Best known for its on-course operations, the Tote has also been busily expanding its portfolio of off-course betting shops, which now number 250. Jones is planning to double that figure over the next couple of years, an expansion plan which reflects the 57-year-old's undoubted business acumen. He joined the Tote from Omnicom, the world's largest advertising group where he had reached board level. The switch to a more business- like annual general meeting typifies the way the Tote has approached its market since Jones replaced Wyatt. The Government, however, has begun to feel uncomfortable with the idea of owning such an ambitious operation. The Tote's disadvantaged position compared to its private sector competitors was illustrated earlier this year by its failure to keep up with the bidding when rival Corals came up for sale.

But Jones's commercial instincts have aroused suspicion elsewhere. The Savill camp has been blamed for orchestrating a media campaign to discredit Jones. The BHB was also piqued by its exclusion from the steering committee chaired by Jones which showed little enthusiasm for the idea of transferring the Tote to the BHB. Another allegation - that Jones is a crony of Tony Blair - is particularly sensitive at a time when the racing industry is at loggerheads with the Government as to the precise nature of the Tote's ownership. The Treasury is eager to pocket the pounds 100m-plus which the Tote's sale should generate, but the industry does not understand why racing should be made to pay for an organisation whose raison d'etre is to assist the sport.

Jones is said to favour the creation of a trust to own the Tote, an idea which has been criticised for further complicating racing's already Byzantine administrative structure. At present the sport is governed by the British Horseracing Board, which prides itself on being a democratic organisation representative of all interests. Regulation is the job of the Jockey Club, while the Levy Board decides what proportion of bookmaking income is ploughed back into the sport.

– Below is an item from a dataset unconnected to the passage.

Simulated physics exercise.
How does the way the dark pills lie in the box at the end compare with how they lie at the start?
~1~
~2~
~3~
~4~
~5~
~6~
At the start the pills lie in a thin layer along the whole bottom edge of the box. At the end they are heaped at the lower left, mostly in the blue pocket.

The question of the contribution made to racing by the bookmakers hangs over the entire debate about the Tote's future. The BHB bemoans the perceived parsimony of British bookmakers compared to their foreign counterparts when it comes to putting money back into the sport which is the industry's life support. Pessimists point out that the investment of rich Arab owners which has sustained British horse racing cannot be taken for granted in the future, a hole which British bookmakers would have to plug.

But the betting industry is unlikely to be in a generous mood given this year's difficult trading conditions. The stock market showed its concern about the state of the betting market when it turned its back on Nomura's attempt to float the William Hill chain. Cinven and CVC, the venture capitalists, rode to the rescue but the idea of a private buyer for the Tote is politically unacceptable.

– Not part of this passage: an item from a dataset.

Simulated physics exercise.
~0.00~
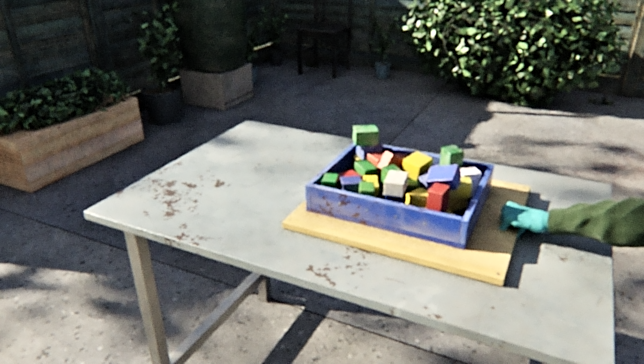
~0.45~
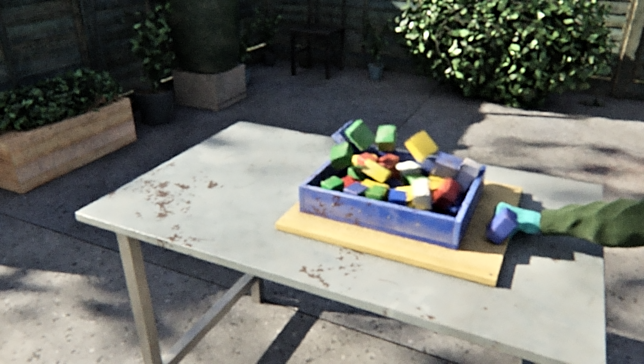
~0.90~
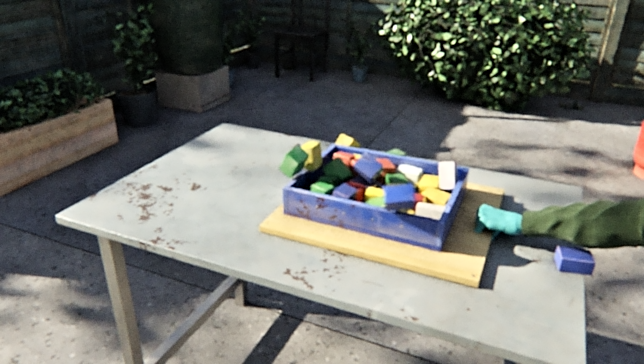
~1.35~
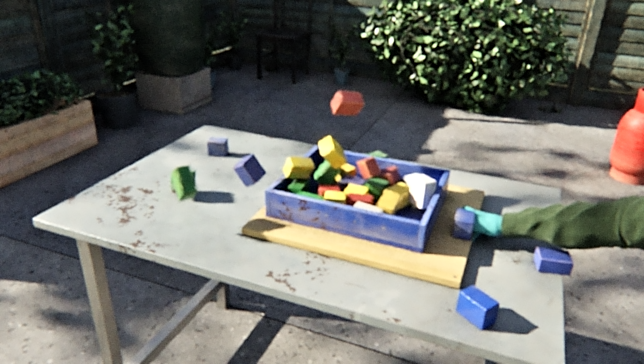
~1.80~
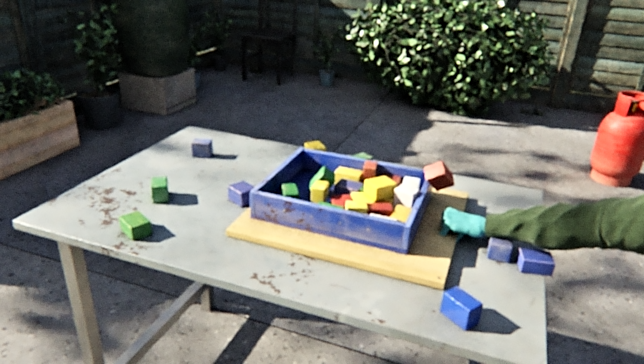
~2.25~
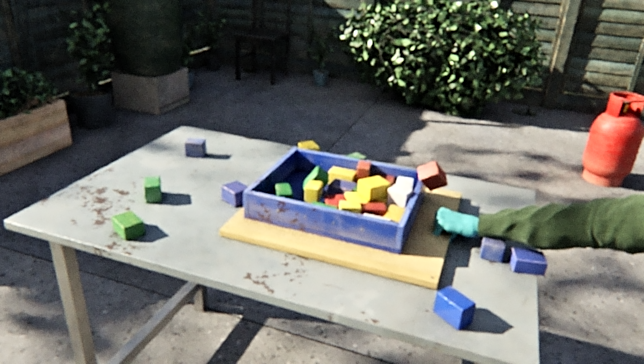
A gloved hand worked a wooden board with a blue tote of colourful toy bricks to and fro on an outdoor table, and the bricks jumped and tumbled over the sides until several lay scattered across the tabletop, with many still inside.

Supporters of Jones argue that the BHB does not have the commercial acumen necessary to run the Tote in these difficult markets, although it is difficult to quibble with Savill's business record. He has made two fortunes, first in publishing and then as a tour operator in the Caribbean. He has demonstrated his commitment to the sport with his wallet as one of Britain's biggest racehorse owners. But his uncompromising style is not to everyone's taste and may go some way to explaining why Jones is apparently unwilling to contemplate working under him.

Savill is unlikely to suppress this maverick spirit for the sake of good order and decorum at the Savoy. The Tote's board boasts some illustrious names, notably David Lipsey, the recently ennobled economist, and Robin Miller, chairman of Emap. Savill apart, these directors are said to be united behind Jones but that will not prevent the BHB chairman causing a stir. Still, at least the mischievous Lord Wyatt would have enjoyed it.